EcoNovaTech has two innovative IVT solutions, one using non-circular gears (patented in US, China and Japan, and patent pending in Canada and India) and its latest using Geneva wheel mechanism (patent pending), along with other COTS components.
The operating principle involves converting
- uniform rotation from the engine to non-uniform rotation using non-circular gears or Geneva mechanism
- non-uniform rotation from above to linear oscillation (a portion being uniform) of a rack using a Scotch yoke mechanism
- linear oscillation of the rack to rocking motion of a pinion
- rocking motion of the pinion to a unidirectional uniform rotation of the output using a one-way bearing
The location of the pin in the scotch yoke mechanism dictates the angular velocity ratio. With as low as 3 scotch yoke modules, a continuous and steady output can be achieved.
The ratio changing mechanism in EcoNovaTech’s solution uses a unique and simple feature enabling the relocation of the crank pin in a rotating coordinate system from a fixed coordinate system. This is used to change the input-to-Output ratio for the transmission. The crank pin location can be changed purely mechanically at high RPMs so that it can be operated with a lever or cable. Planetary gears, computer controlled clutch or reversible one-way bearing can be used to achieve reverse gear. Use of reversible one-way bearing eliminates torque recirculation thereby reducing the peak load on the one-way bearing. This results in overall size reduction, since the size of the one-way bearing increases with the torque that is transmitted via the one way bearing.

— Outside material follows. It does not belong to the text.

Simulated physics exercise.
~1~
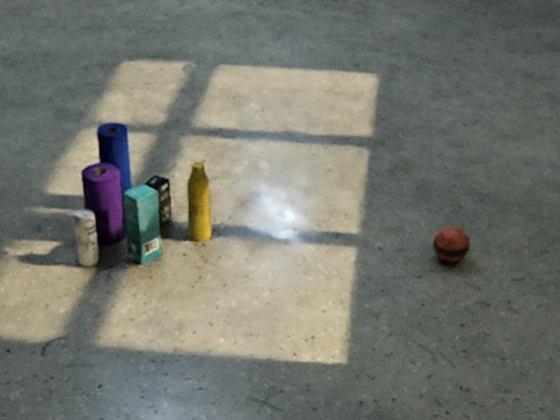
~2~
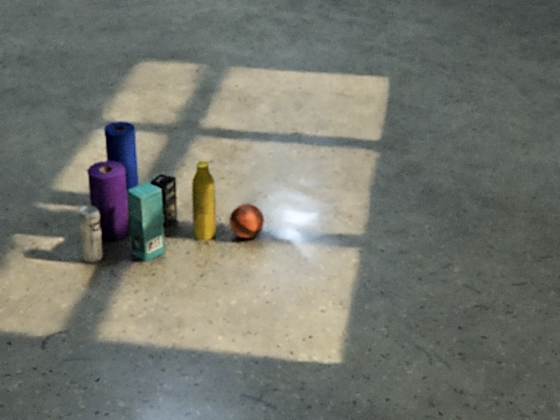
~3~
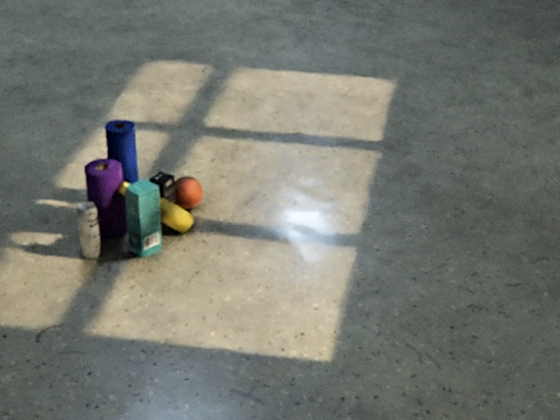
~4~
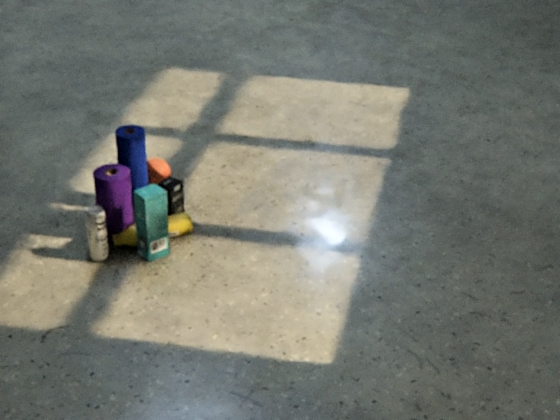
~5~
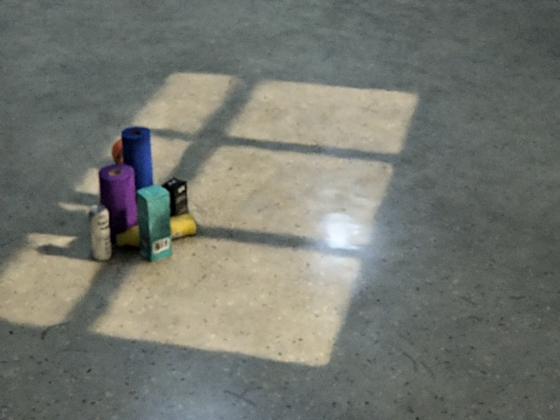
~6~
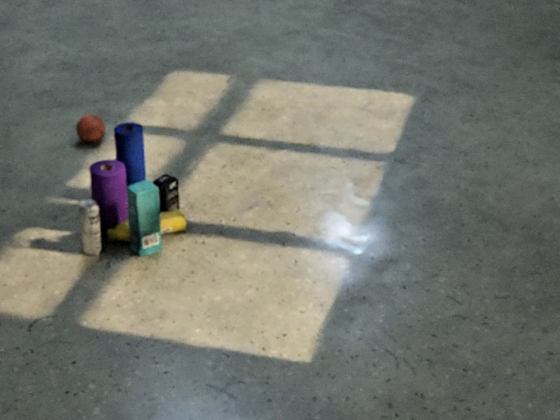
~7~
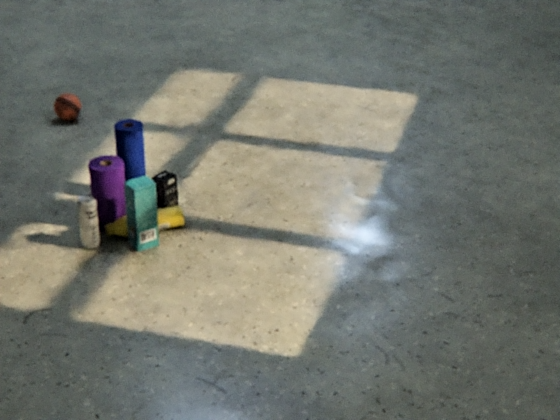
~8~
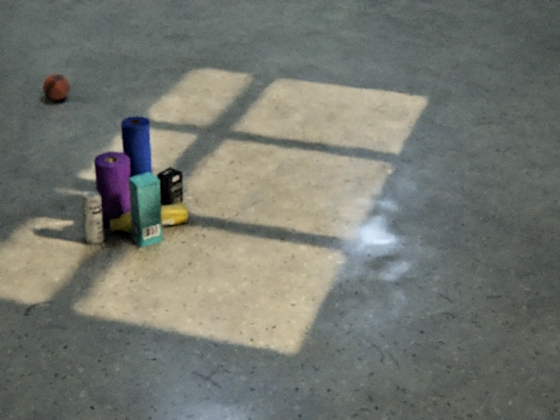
Sunlit concrete floor with an orange ball rolling left, toppling a yellow bottle and passing behind upright rolls before continuing away.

Use of elliptical gears produce close results as non-circular gears, allowing ease of mass production since the driving and driven non-circular gears can be identical. EcoNovaTech’s latest IVT solution using Geneva wheel mechanism instead of non-circular gears will significantly reduce the manufacturing cost associated with non-circular gears.
EcoNovaTech’s eco-friendly innovative technical solutions can help OEMs progress towards the goal of Net-Zero Emissions by 2050 to help stop climate change.